In terms of an overview of SDTC's investments across the value chain, they go from exploration all the way to marketing and distribution. As I said, this represents roughly 15% of our funds, so about 150 million dollars' worth of investments in this space. When I say investments, I mean grants. We're are a non-dilutive instrument. We do not take an equity position in the companies that we fund.
A significant portion of our investments in the value chain has been in production, obviously. We've looked extensively at solvent-based extraction. We've looked at enhanced steam operations. We've looked at downhole steam production, which also drives significant efficiency advantages, but we've also looked at tailings management, reducing the net yield of tailings but also remediating them completely, as well as extracting more value out of those tailings, minerals, and other co-products.

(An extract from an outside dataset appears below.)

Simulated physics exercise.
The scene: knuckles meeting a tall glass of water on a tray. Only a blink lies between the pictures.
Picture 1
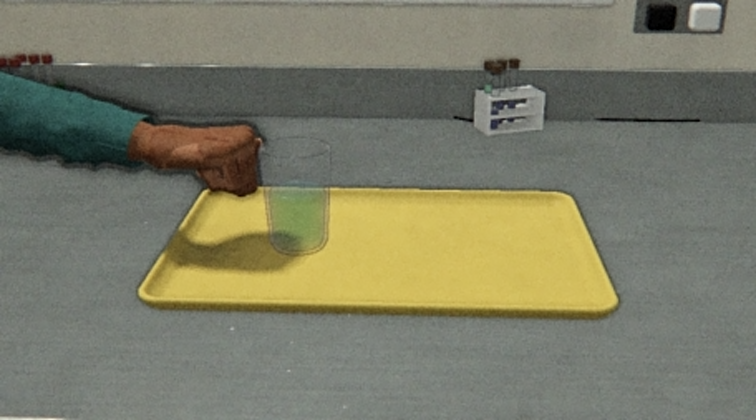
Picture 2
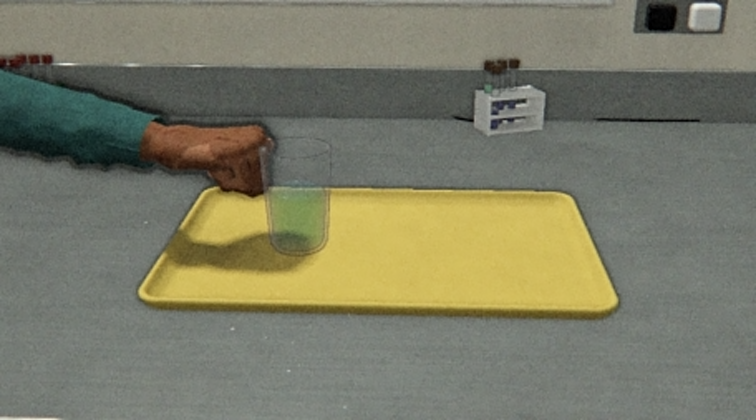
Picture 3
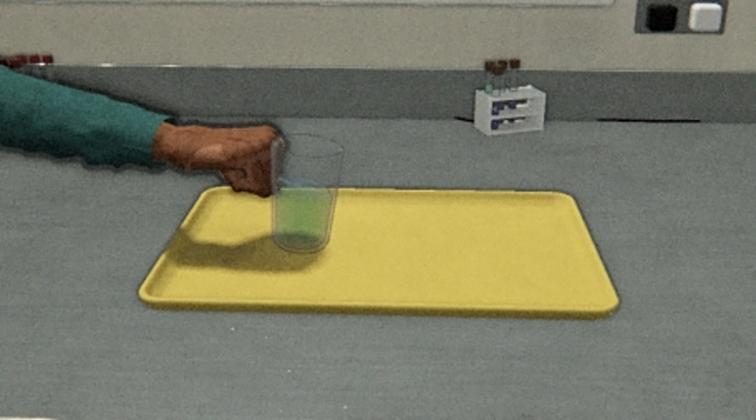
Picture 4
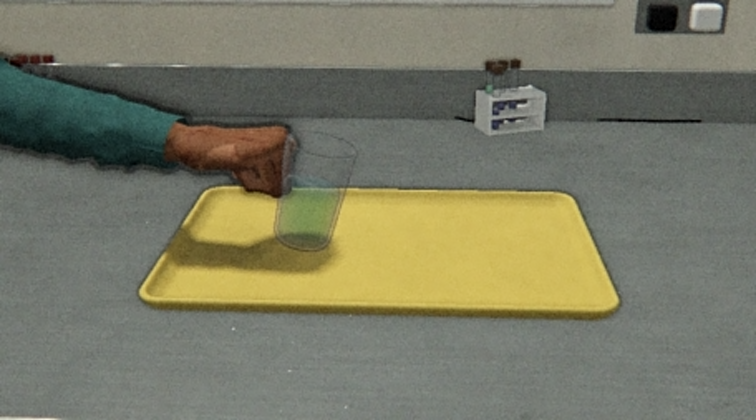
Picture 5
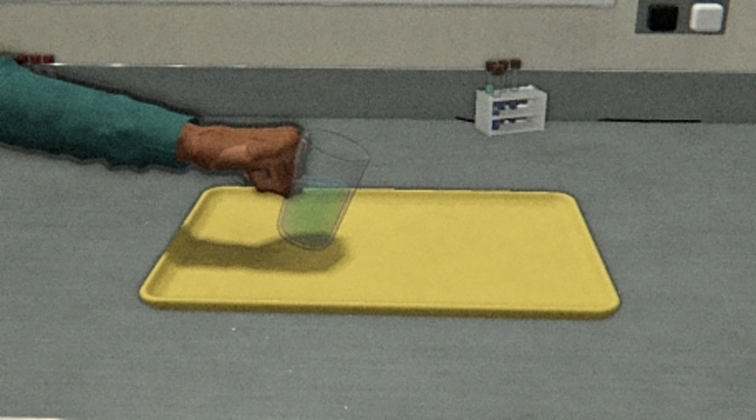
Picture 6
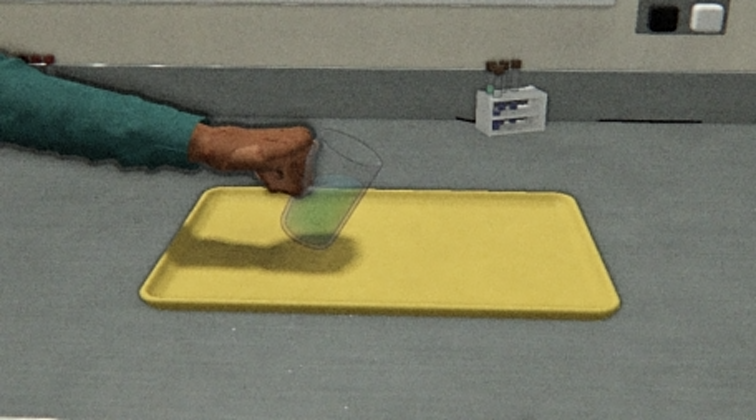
On a laboratory bench, a hand pushes a clear glass of greenish liquid on a yellow tray, leaning it steadily rightward.
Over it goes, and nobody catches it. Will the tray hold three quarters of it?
After the fall a quarter and more lands beyond the tray.
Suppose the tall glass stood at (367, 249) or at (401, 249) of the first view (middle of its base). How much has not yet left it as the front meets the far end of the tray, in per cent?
First some 75, then 90 per cent.
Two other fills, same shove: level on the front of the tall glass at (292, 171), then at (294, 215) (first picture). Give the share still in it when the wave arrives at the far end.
Near 55 % and 50 %.
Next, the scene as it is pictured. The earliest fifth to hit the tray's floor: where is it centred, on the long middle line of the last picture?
Roughly at (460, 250).
A moment on, the tall glass lies on its side and 100 per cent is in the glass, 0 on the tray and 0 above or beyond its rim.
Next, the tall glass lies on its side and 72 per cent is in the glass, 23 on the tray and 5 above or beyond its rim.
Then the tall glass lies on its side and 37 per cent is in the glass, 53 on the tray and 9 above or beyond its rim.
Later the tall glass lies on its side and 19 per cent is in the glass, 42 on the tray and 40 above or beyond its rim.
In the end 61 per cent is held by tray and glass, 39 is off the tray.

Finally we've look at addressing the balance of plant, driving efficiency throughout the operations of production. We refer to upgrading and refining. SDTC also sees this as a very important space to play, all with the objective of retaining value for Canadians but also driving up efficiency. The more refined the product is before it gets in the pipeline, the more efficient its transport. The investments we've made in companies like MEG Energy, Fractal Systems, and Field Upgrading, are all targeted at partial upgrading to enhance the amount of margin retained by Canadian entities at the end of the day.
Also we've made significant investments in pipeline, pipeline integrity, pipeline leak detection, and even pipeline repairs in sensitive ecosystems as well as investments in downstream refining in companies such as Quantiam, lmtex, and Paradigm Shift Technologies, which are drastically reducing the energy intensity of creating chemical building blocks for industry.